DB- Presumo che sarai un gran lettore di libri gialli. Ti ispiri a qualche autore in particolare?
Hai presunto bene. Leggo tanti gialli, soprattutto italiani. Ho letto tutte le storie di Montalbano di Andrea Camilleri, tutte le avventure della Lolita Lobosco di Gabriella Genisi, ma anche le storie del commissario Buonvino di Walter Veltroni, le indagini dei Bastardi di Pizzofalcone di Maurizio De Giovanni e i legal triller di Carofiglio con protagonista l’avvocato Guido Guerrieri. Ma non solo, ho letto le avventure investigative di Marò Pajno di Giuseppina Torregrossa e soprattutto di Vanina Guarrasi di Cristina Cassar Scalia.

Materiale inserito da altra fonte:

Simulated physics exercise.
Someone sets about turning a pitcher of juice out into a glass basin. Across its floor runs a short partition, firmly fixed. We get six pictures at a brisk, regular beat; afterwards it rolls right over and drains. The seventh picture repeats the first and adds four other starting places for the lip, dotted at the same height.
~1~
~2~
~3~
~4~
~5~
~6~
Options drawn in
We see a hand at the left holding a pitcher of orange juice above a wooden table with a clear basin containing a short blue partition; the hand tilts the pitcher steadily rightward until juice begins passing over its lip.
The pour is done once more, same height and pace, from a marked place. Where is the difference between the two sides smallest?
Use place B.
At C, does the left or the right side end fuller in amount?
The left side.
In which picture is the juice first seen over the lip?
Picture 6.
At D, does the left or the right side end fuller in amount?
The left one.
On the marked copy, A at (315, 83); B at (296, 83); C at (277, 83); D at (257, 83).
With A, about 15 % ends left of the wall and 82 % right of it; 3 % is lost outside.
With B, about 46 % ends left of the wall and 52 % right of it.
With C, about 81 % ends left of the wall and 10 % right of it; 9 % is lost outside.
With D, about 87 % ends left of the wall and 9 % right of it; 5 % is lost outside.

Per quanto riguardo gli scrittori stranieri, qualche storia di Pepe Carvalho di Manuel Vazquez Montalban, che poi ha ispirato Camilleri. Tutte queste letture mi hanno incuriosito e formato ma non mi ispiro a nessuno in particolare.

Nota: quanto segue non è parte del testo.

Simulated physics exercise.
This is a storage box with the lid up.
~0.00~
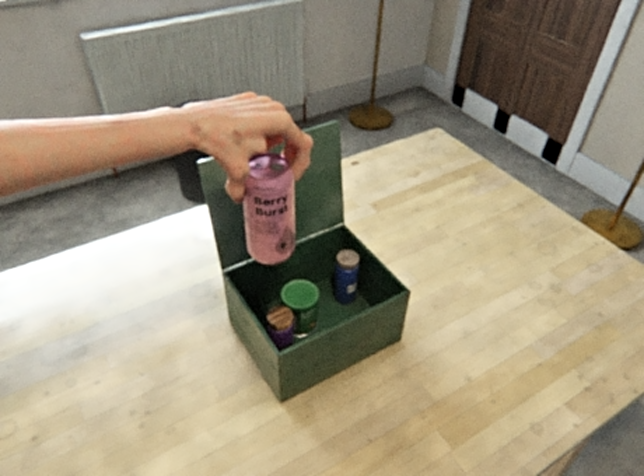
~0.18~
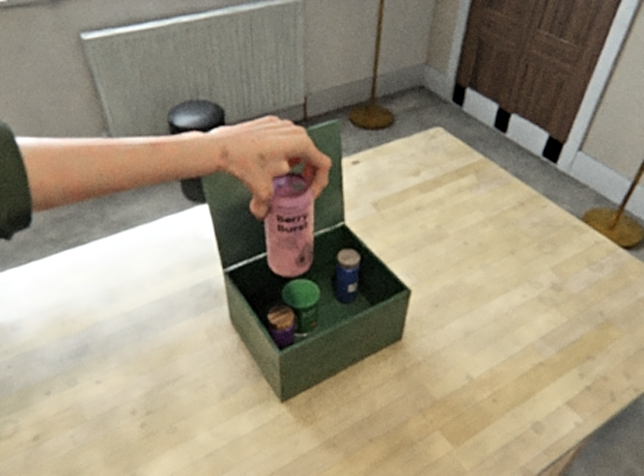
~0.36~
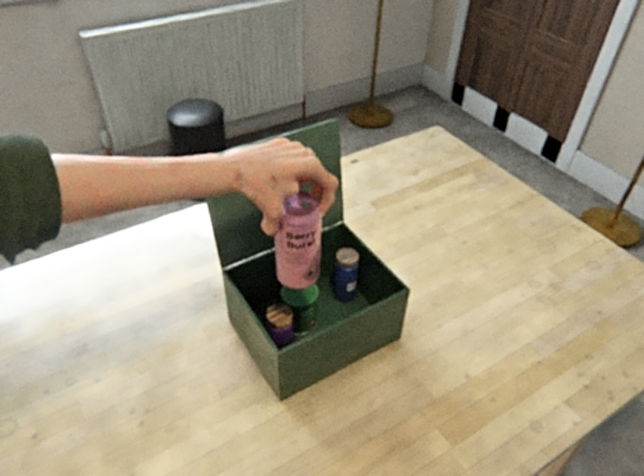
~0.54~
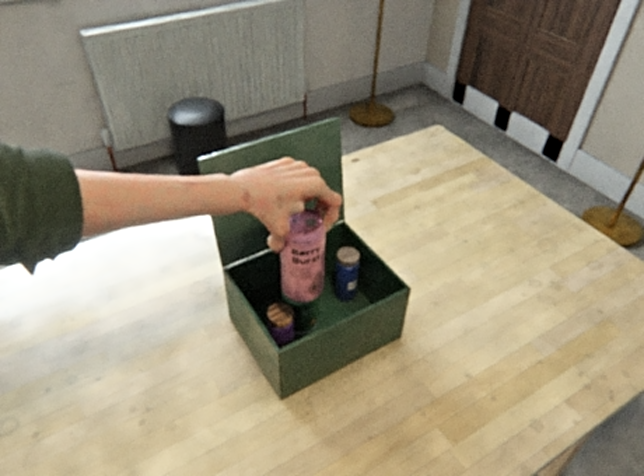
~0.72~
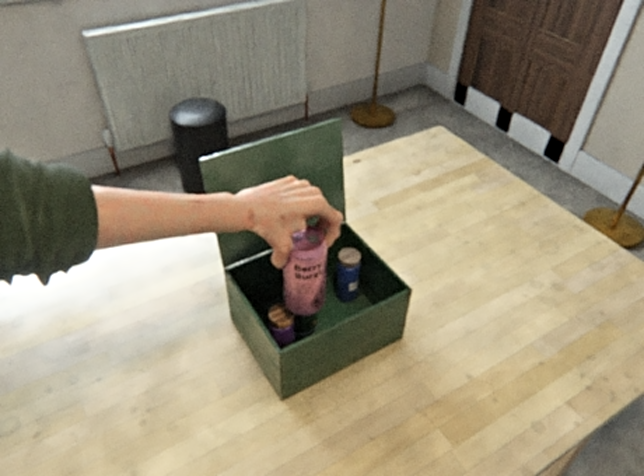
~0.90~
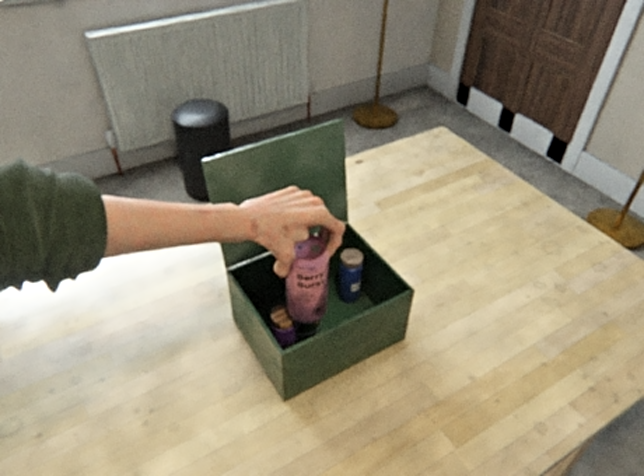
An arm in a dark green sleeve reaches in from the left over a pale wooden table, seen from above in a room with a radiator and a brown door behind. On the table sits an open green box holding a blue shaker at the right, a green tin and a small purple shaker. The hand lowers a pink can rightward and down into the box, covering the tin, while the view stays nearly still.
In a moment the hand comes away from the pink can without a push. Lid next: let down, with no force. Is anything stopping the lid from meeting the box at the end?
The gap disappears.
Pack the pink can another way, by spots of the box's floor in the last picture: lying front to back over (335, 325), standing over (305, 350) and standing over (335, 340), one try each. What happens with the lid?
Lid down; lid down; lid left open.
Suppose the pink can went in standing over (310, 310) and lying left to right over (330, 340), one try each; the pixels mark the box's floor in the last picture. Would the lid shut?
The lid stays partly open the first time and goes all the way down the second time.
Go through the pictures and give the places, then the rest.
On its way; pink can (269, 212); purple shaker (281, 336), in the first picture.
On its way; pink can (289, 227); green tin (301, 308), in the second picture.
On its way; pink can (298, 243); blue shaker (346, 276), in the third picture.
On its way; pink can (302, 258); purple shaker (281, 333), in the fourth picture.
On its way; pink can (305, 273), in the fifth picture.
In place under the hand; pink can (307, 281); blue shaker (350, 276), in the sixth picture.
By 1.80 s, lid starting down; pink can on its side near (347, 321).
By 2.70 s, lid 47° above the rim; pink can on its side near (348, 322).
When it is over (3.8 s), lid shut; lying over in the box, pink can; the other 3 as before. End places, in pixels of the last picture, pink can near (348, 322).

DB- Nel romanzo si parla molto di cibo che sposa interamente la denominazione e i concetti del nostro blog che nasce da questo connubio perfetto. La cucina calabrese è di origine contadina con piatti legati alle tradizioni e ricorrenze religiose ci indicheresti la ricetta ideale di Rocco Amato e ci dici se lo rivedremo presto?

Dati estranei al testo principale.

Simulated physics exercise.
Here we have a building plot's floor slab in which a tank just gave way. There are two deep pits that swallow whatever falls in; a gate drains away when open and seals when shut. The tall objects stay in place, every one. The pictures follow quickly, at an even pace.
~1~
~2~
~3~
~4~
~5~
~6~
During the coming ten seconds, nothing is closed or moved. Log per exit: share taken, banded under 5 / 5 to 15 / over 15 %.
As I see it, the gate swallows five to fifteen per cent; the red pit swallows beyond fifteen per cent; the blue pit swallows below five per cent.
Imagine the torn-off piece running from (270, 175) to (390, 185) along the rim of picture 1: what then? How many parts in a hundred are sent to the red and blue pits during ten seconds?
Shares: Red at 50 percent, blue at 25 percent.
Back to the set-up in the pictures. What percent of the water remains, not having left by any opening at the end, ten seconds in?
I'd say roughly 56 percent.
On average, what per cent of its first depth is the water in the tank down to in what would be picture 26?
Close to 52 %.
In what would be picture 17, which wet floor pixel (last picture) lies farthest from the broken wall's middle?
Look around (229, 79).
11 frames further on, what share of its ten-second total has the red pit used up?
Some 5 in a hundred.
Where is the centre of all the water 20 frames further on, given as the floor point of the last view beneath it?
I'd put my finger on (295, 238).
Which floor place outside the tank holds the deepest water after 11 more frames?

La buona cucina è un elemento essenziale della vita di Rocco, che ama il buon cibo, di stagione, a chilometri zero e soprattutto i piatti della tradizione popolare. Rocco apprezza molto quelli a base di melanzane e il pesce cucinato in tutte le salse. Se dovessi dire qual è il suo piatto preferito direi senza dubbio le alici “pip e pummalor”: le alici cotte in padella con aglio, olio evo, peperoni a cornetto, pomodoro e una foglia di alloro. Però gradisce molto anche i maccheroni al ferretto con il sugo di castrato e le “lumingiane chine” (melanzane ripiene). Infine voglio dirvi che rivedrete presto Rocco alle prese con la sua seconda indagine. Precisamente nel 2022.
DB- Grazie Francesco per lo spazio dedicato alle interviste del blog Giallo e Cucina, come sempre mi piace lasciare l’autore con la solita domanda di rito. Mi diresti TRE libri a cui sei particolarmente legato?
Il Piccolo Principe di Antoine De Saint Exupery, perché è stato il primo libro che ho letto da piccolo con convinzione e piacere. Ne colleziono diverse edizioni.
Sostiene Pereira di Antonio Tabucchi perché alla fine Pereira fa la scelta giusta.
Antologia di Spoon River di Edgar Lee Masters perché l’epitaffio di Penniwit l’artista fa capire come spesso fotografia e letteratura, due mie passioni, siano legate.